Now, Paul was originally speaking of Jews and non-Jews (Gentiles). God's plan is not that there should be separate Jewish and Gentile tribes divided by ethnicities and patrimonies, but that there should be one new man from the two, in Jesus Christ, where the dividing wall of hostility is abolished in His flesh. The two sides bury the bloody hatchet at the foot of the cross--creating peace between them.

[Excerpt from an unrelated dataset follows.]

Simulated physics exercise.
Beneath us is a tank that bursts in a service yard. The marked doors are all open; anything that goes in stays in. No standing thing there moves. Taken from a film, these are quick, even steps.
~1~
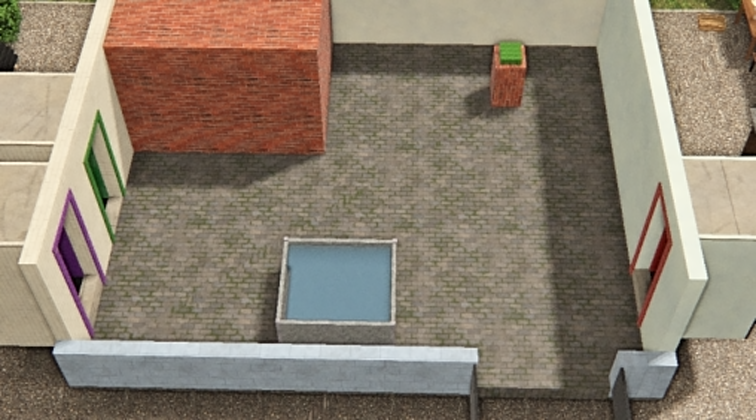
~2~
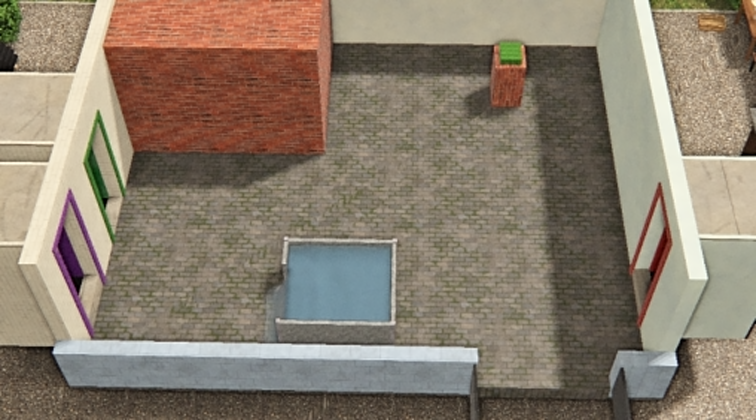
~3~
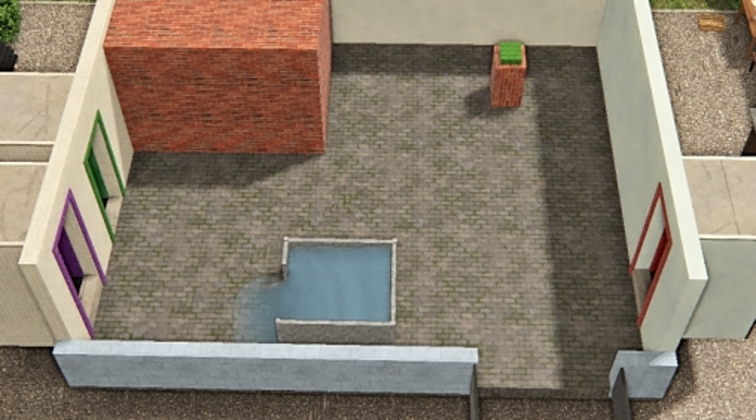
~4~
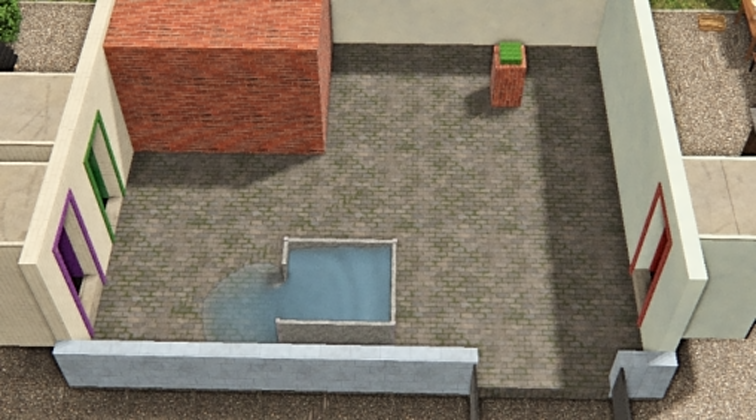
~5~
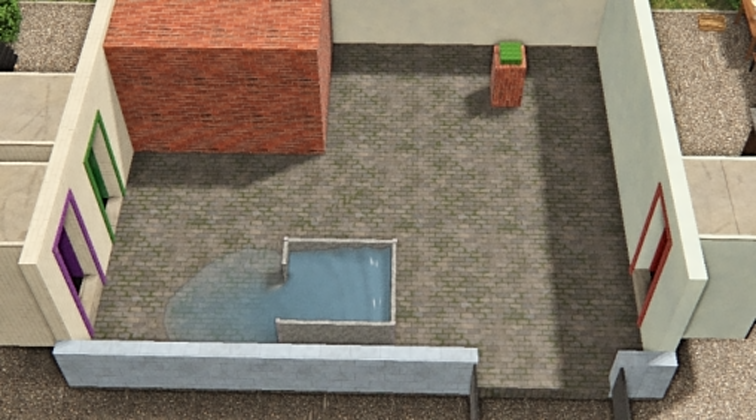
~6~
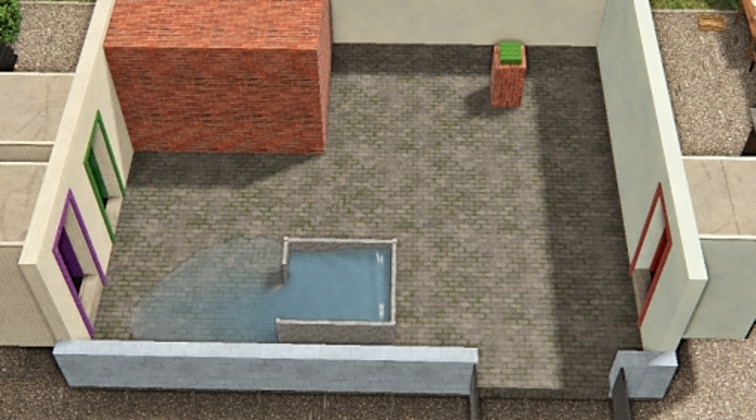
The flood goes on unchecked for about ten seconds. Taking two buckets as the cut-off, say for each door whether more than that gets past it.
In order: The green door counts as over; the red door counts as not over; the purple door counts as not over.
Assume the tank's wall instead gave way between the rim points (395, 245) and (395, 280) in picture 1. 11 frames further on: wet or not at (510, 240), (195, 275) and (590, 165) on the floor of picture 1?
The first spot is swamped, the second spared, the third swamped.
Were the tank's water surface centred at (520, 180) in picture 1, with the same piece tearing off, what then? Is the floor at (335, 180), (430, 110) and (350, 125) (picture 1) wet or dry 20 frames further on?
Soaked, bone-dry, soaked.
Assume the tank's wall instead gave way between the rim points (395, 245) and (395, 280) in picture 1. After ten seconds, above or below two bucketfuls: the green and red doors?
I'd say the green one lets in too little, and the red one lets in too little.
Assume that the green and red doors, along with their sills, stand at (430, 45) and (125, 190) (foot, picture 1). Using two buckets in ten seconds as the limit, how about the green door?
Well, in that case the green door comes up short.
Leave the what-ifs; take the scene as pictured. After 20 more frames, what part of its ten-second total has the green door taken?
Approximately 40 per cent.
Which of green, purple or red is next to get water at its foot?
I pick the purple door.
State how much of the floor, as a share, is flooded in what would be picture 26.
I'd put it at roughly 20 per cent.
A moment on, water covers 15 % of the floor; the green door not reached, the red door not reached, the purple door wet at the sill, nothing in.
Next, water covers 15 % of the floor; the green door under two buckets in, the red door not reached, the purple door wet at the sill, nothing in.
Then, water covers 20 % of the floor; the green door over two buckets in, the red door not reached, the purple door under two buckets in.
Later, water covers 40 % of the floor; the green door over two buckets in, the red door not reached, the purple door under two buckets in.
In the end, water covers 70 % of the floor; the green door over two buckets in, the red door wet at the sill, nothing in, the purple door under two buckets in.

And he came and preached peace to you who were far off and peace to those who were near. For through him we both have access in one Spirit to the Father. Ephesians 2:17-18

When Jesus said to John and to Mary, "Woman, behold your son...behold your mother," Jesus began an incredible peace process between all families, tribes, and nations by starting this new family of God. In Jesus, people are united by common faith and spiritual adoption rather than by blood. John writes of this new family: "But to all who did receive him, who believed in his name, He gave the right to become children of God, who were born, not of blood nor of the will of the flesh nor of the will of man, but of God" (John 1:12-13).